[Leetcode] 2176. Count Equal and Divisible Pairs in an Array

https://leetcode.com/problems/count-equal-and-divisible-pairs-in-an-array/description/?envType=daily-question&envId=2025-04-17

initial

There is a very obvious to find if 2 indexes multiply to have no remainder when divided by k with n^2 solution. But n^2 is crap in interviews so I tried thinking of using hashmap to get indexes quickly with o(1) and I also thought of gcd which is corrrect thinking. But i didnt know how to utilise this except making combinations of all indexes stored as a list value in our hashmap to see if each combination multiplies to be divided by k or not

solution

Actually we dont need each combi. We can store a count variable to see how many times the gcd has been seen before. As we iterate through the rest of the indexes (there is a little trick here that u dont input the index first but after ur logic so that u can iterate through the indexes), if gcd_first * gcd_stored_in_hashmap %k ==0, then we increment our ans by the count variable.

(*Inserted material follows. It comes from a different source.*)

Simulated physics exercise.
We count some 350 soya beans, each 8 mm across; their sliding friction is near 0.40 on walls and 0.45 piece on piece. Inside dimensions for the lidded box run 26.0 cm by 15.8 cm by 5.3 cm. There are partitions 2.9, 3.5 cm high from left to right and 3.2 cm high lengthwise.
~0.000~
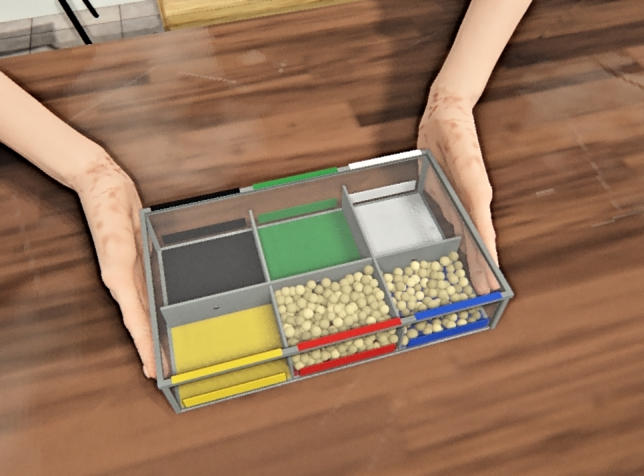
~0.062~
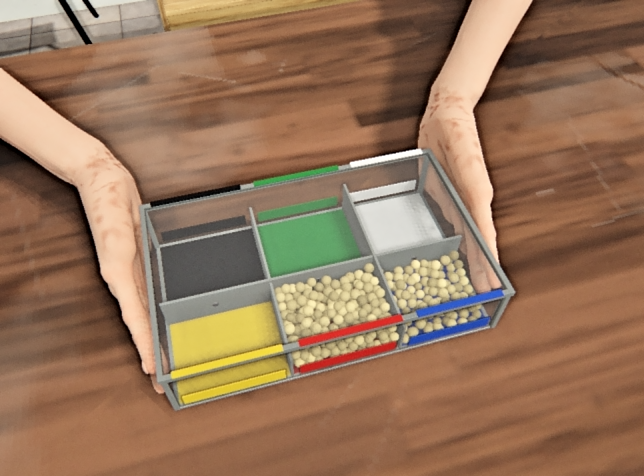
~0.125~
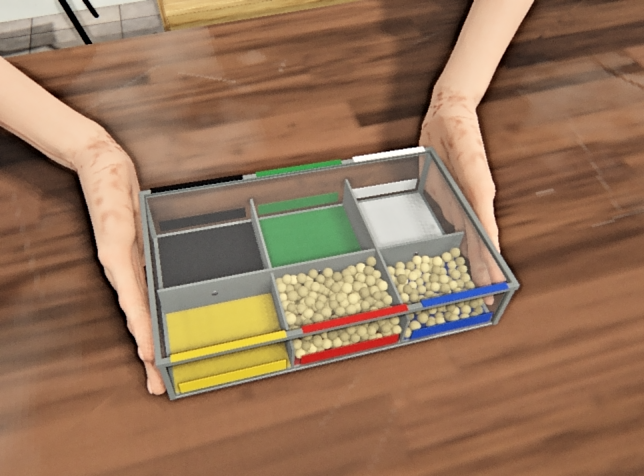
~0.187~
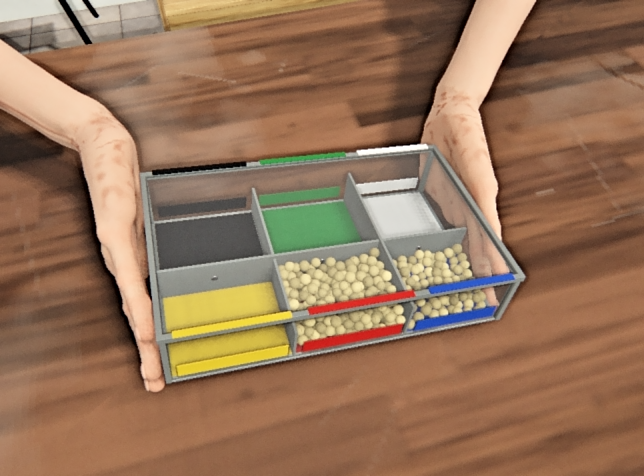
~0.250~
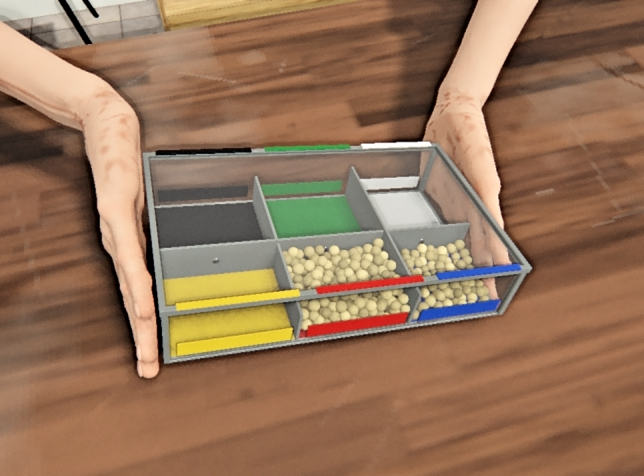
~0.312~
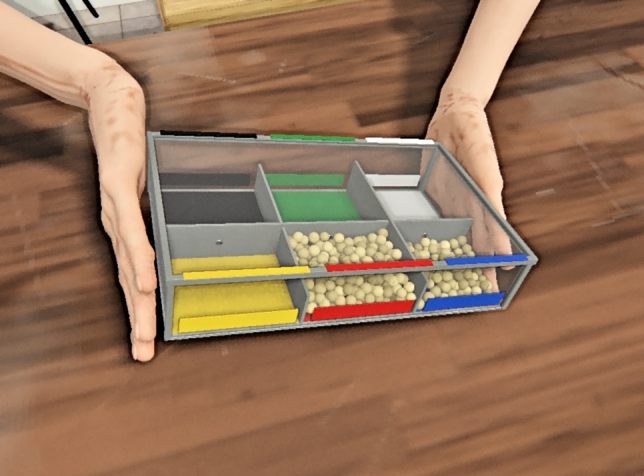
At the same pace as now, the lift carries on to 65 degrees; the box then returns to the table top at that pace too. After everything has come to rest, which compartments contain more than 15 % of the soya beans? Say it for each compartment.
In the end red: Crosses the line; blue: Crosses the line; green: Stays behind the line; yellow: Stays behind the line; white: Stays behind the line; black: Stays behind the line.
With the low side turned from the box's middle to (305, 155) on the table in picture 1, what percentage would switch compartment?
Around 15 percent of them.
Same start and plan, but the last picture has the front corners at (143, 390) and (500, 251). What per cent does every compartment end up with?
It comes out as red at 45 percent, blue at 30 percent, green at 0 percent, yellow at 25 percent, white at 0 percent and black at 0 percent.
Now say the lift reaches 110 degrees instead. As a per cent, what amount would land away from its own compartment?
Result: Some 60 %.
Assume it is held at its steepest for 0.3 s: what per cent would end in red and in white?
Red keeps 55% and white keeps 15%.
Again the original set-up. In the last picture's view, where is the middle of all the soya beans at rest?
Near (375, 298).
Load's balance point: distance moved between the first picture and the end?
Displacement: Near 3.0 cm.
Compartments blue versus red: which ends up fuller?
The red one.
After 1.09 s, tilt 63 degrees; red 65 %, blue 30 %, white 5 %.
Then, at 1.60 s, tilt 27 degrees; red 55 %, blue 30 %, white 10 %.
Then, at 2.18 s, tilt 0 degrees; red 55 %, blue 35 %, white 10 %.
By 2.5 s all is still; red 55 %, blue 35 %, green 0 %, yellow 0 %, white 10 %, black 0 %.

Btw that trick to iterate through the rest of the indexes is

        for i,lst in dic.items():
            hola=defaultdict(int)
            for ele in lst:
                gcd_first = gcd(ele,k)
                for gcd_stored, count in hola.items():
                    if (gcd_first * gcd_stored) %k==0:
                        ans+=count
                hola[gcd_first]+=1

See as we iter through the indexes in the lst, we calc gcd_first. But the inner for loop doesnt run cuz hola is empty. So we just increment the hola's gcd_first key by 1. So effectively the next element in lst can compare with the previous ele in lst cuz now it is stored in hola hashmap.

Also notice why do we ans+= count? So count stores how many times this gcd_value is previously seen before. If the current gcd this stored_gcd_value_in_hashmap % k==0, then effectively we are not explictily calculating each combination 1 by 1 and seeing if it is divisible by k, but since we know how many valid cases there are by multiplying gcd_stored_in_hashmap gcd_current, we can just append that result to answer straight away.

    def countPairs(self, nums: List[int], k: int) -> int:
        dic=defaultdict(list)
        for i,v in enumerate(nums):
            dic[v].append(i)
        ans = 0

        for i,lst in dic.items():
            hola=defaultdict(int)
            for ele in lst:
                gcd_first = gcd(ele,k)
                for gcd_stored, count in hola.items():
                    if (gcd_first * gcd_stored) %k==0:
                        ans+=count
                hola[gcd_first]+=1
        return ans

complexity

Time Complexity:

• Outer loop (iterating through unique numbers): In the worst case, all numbers in nums could be unique. Let U be the number of unique elements in nums. This loop runs U times.
• Inner loop (iterating through indices of a number): For each unique number, the inner loop iterates through all its occurrences. Let count(num) be the number of times num appears in nums. The sum of count(num) over all unique numbers is n (the length of nums).
• Innermost loop (iterating through gcd_counts): In the worst case, gcd_counts could potentially store up to k distinct GCD values (since the GCD of an index and k will be between 1 and k).
• gcd() function: The time complexity of the gcd() function (using the Euclidean algorithm) is O(log(min(a, b))), where a and b are the inputs. In our case, it's O(log(min(index, k))).
• Overall: Combining these, the worst-case time complexity can be roughly estimated as O(n k log(k)). However, the number of unique GCDs encountered for each number's indices might be much smaller than k in practice. A more precise analysis would be complex and depend on the distribution of indices and the value of k.

Space Complexity:

• num_to_indices: This dictionary stores at most n indices in total (across all unique numbers). In the worst case (all numbers are unique), it would store n key-value pairs. So, the space complexity is O(n).
• gcd_counts: This dictionary, within the inner loop, stores the counts of GCDs encountered for the indices of the current number. In the worst case, it can store up to k entries. However, this dictionary is reset for each unique number. The maximum size it reaches at any point is O(k).
• result: This is a single integer, so its space complexity is O(1).

Therefore, the overall space complexity is dominated by num_to_indices, which is O(n).

In summary:

• Time Complexity: Roughly O(n k log(k)) in the worst case, but often better in practice.
• Space Complexity: O(n) due to the storage of indices in num_to_indices.